Already, one in eight adults born in Mexico now lives in the US. And the Mexican economy is kept afloat partially by an estimated $16 billion sent back by immigrants to relatives.
Such numbers reveal a people so fed up with Mexico's dysfunctional politics and stagnant economy that their nationalism is wilting. While more than half of Mexico's 106 million people are officially poor, the Pew survey found an inclination to migrate "evident across a broad swath" of the population.
This wide push to leave is probably now as strong as the pull of higher wages, social advancement, and family connections in the US. And yet, Mexican leaders remain in denial about this propensity for mass exodus.
All this spells trouble for proposals by President Bush and some in Congress to set up a temporary worker program as a way to reduce the burden of illegal migration. The Mexican demand for such US "guest" visas could be, by some estimates, half a million a year. Yet the numbers in the proposals fall far short of that.

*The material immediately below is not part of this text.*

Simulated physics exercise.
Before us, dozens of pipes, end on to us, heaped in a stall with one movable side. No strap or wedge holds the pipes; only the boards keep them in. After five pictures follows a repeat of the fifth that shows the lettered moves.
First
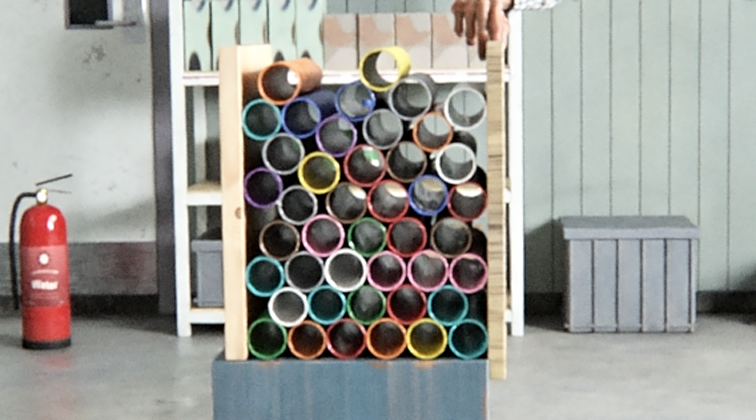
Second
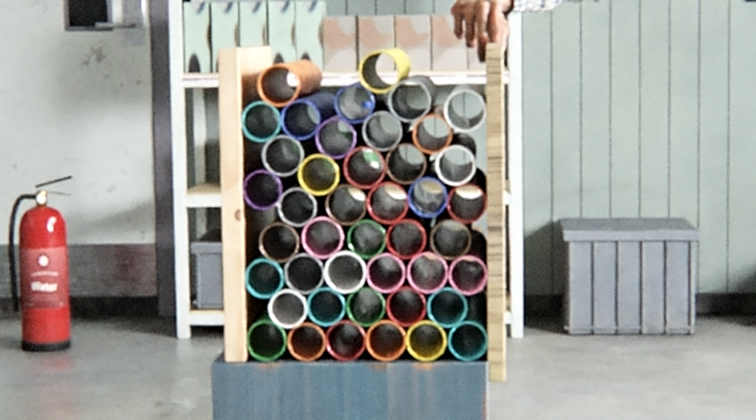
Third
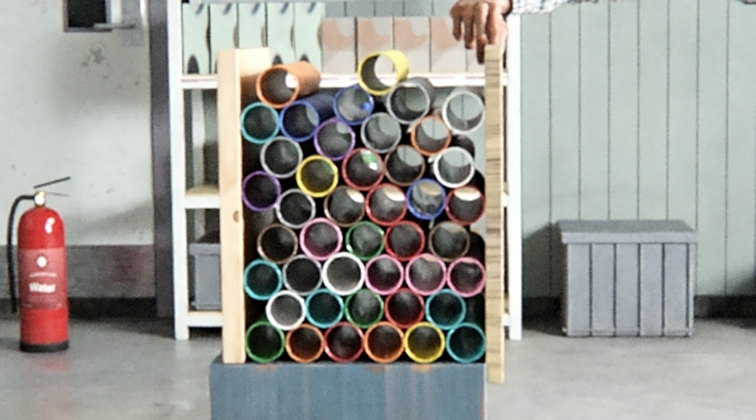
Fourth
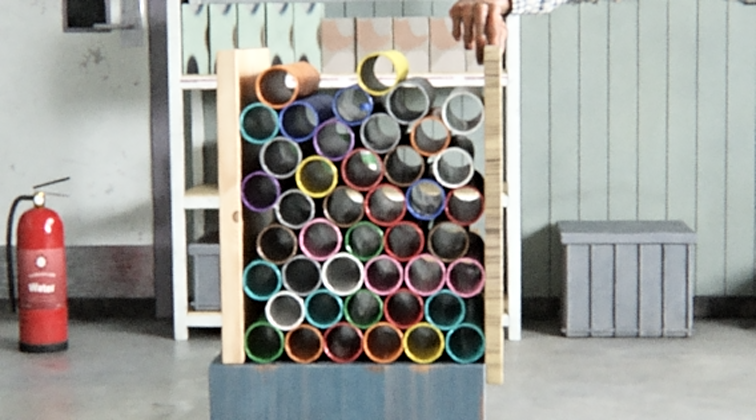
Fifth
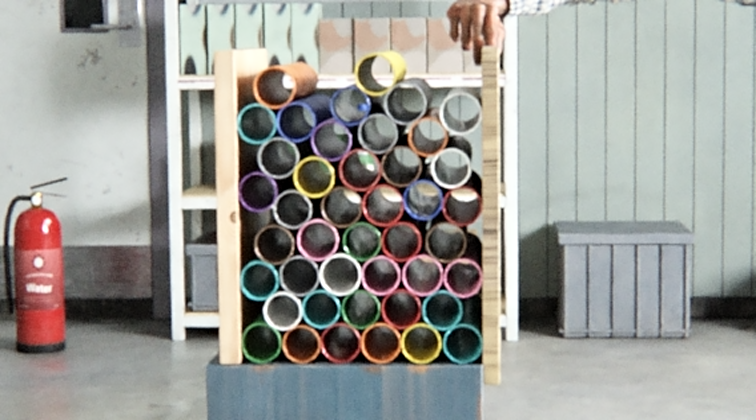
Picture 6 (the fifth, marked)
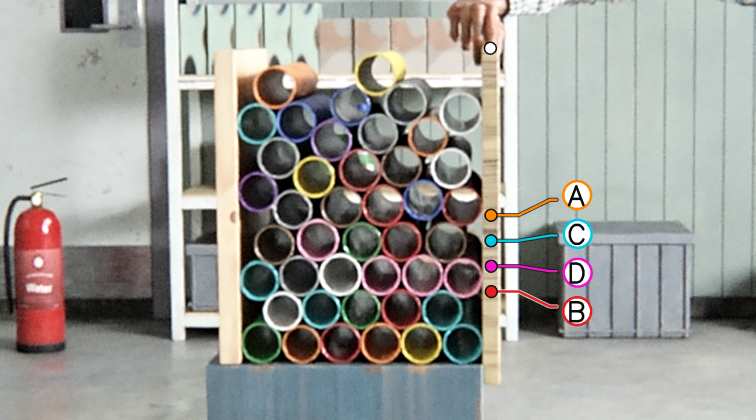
A hand rested on top of the right-hand board and barely shifted, while the colourful pipes heaped between the two upright boards stayed in place, with a red fire extinguisher standing to the left.
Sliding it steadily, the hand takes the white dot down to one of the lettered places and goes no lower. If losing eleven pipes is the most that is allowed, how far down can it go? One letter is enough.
Slide it to B.
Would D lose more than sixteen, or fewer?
It loses fewer than sixteen.
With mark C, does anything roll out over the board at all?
At C: Yes.
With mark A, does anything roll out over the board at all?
Yes.
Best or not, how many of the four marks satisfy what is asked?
The number is four.
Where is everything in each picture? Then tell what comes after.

The US could hardly absorb such a large wave of humanity without further challenges to its civic stability.
In other words, a guest-worker plan is a false promise of ending the waves of illegal border crossings.The challenges on America's southern flank are only getting worse. Arizona and New Mexico this month declared emergencies along their borders with Mexico, citing a rise in crime related to drug and people smuggling - and an inability by Washington to stem the violence. And the US ambassador to Mexico also criticized its leaders for not curbing border violence; he made a point by closing the consulate in Nuevo Laredo.
Just five years ago, Mexico had great hope of reform after the ouster of the Revolutionary Institutional Party, or PRI, which had governed since 1929. But President Vicente Fox's reform efforts have faltered. The nation's three main parties remain internally divided and unable to compromise. Decades of oil wealth have left people too willing to take handouts rather than accept the kind of taxation that creates citizens with a stake in government. With Mr. Fox a lame duck, Mexico is heading for a presidential election next July that could see another weak leader.
As dissatisfaction with politics and justice translates into Mexicans voting with their feet, the US needs to recognize that the "border issue" is much more of a "Mexico issue."
The US should further beef up border security, but also help Mexico regain national integrity. Legally hiring Mexicans is hardly a solution.
As it is doing with Africa, the US must peg better economic relations to better governance in Mexico, such as laws allowing referendums and run-offs for presidential elections. Rather than view such pressure as gringo meddling, the Mexican people might just welcome a challenge to their government. And think of staying put.